Describe models with qualitative dependent variables
Financial analysis often calls for the use of a model that has a qualitative(定性的) dependent variable, a dummy variable that takes on a value of either zero or one. An example of an application requiring the use of a qualitative dependent variable is a model that attempts to predict when a bond issuer will default. In this case, the dependent variable may take on a value of one in the event of default and zero in the event of no default. An ordinary regression model is not appropriate for situations that require a qualitative dependent
variable. However, there are several different types of models that use a qualitative dependent variable.
- Probit and logit models.

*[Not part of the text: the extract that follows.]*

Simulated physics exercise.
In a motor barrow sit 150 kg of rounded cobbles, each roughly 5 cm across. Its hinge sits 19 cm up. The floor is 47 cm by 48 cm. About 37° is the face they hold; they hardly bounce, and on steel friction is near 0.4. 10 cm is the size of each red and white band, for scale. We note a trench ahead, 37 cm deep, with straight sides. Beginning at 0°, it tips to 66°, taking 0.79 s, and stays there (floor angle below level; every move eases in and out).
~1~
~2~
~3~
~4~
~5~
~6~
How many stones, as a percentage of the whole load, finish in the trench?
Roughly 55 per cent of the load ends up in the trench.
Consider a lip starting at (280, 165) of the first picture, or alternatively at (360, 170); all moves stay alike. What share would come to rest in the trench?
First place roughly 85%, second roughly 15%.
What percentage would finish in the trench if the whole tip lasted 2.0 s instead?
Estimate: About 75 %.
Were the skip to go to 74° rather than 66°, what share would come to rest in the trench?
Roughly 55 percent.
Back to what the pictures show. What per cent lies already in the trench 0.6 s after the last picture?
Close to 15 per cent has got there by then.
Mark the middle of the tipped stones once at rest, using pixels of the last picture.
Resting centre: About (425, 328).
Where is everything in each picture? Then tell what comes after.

A probit model is based on the normal distribution, while a logit model is based on the logistic distribution. Application of these models results in estimates of the probability that the event occurs (e.g., probability of default). The maximum likelihood methodology is used to estimate coefficients for
probit and logit models. These coefficients relate the independent variables to the
likelihood of an event occurring, such as a merger, bankruptcy, or default. - Discriminant models. Discriminant models are similar to probit and logit models but make different assumptions regarding the independent variables. Discriminant analysis results in a linear function similar to an ordinary regression, which generates an overall score, or ranking, for an observation. The scores can then be used to rank or classify observations. A popular application of a discriminant model makes use of financial ratios as the independent variables to predict the qualitative dependent variable bankruptcy. A linear relationship among the independent variables produces a value for the dependent variable that places a company in a bankrupt or not
bankrupt class.
The analysis of regression models with qualitative dependent variables is the same as we have been discussing all through this topic review. Examine the individual coefficients using t-tests, determine the validity of the model with the F-test and the R2, and look out for heteroskedasticity, serial correlation, and multicollinearity.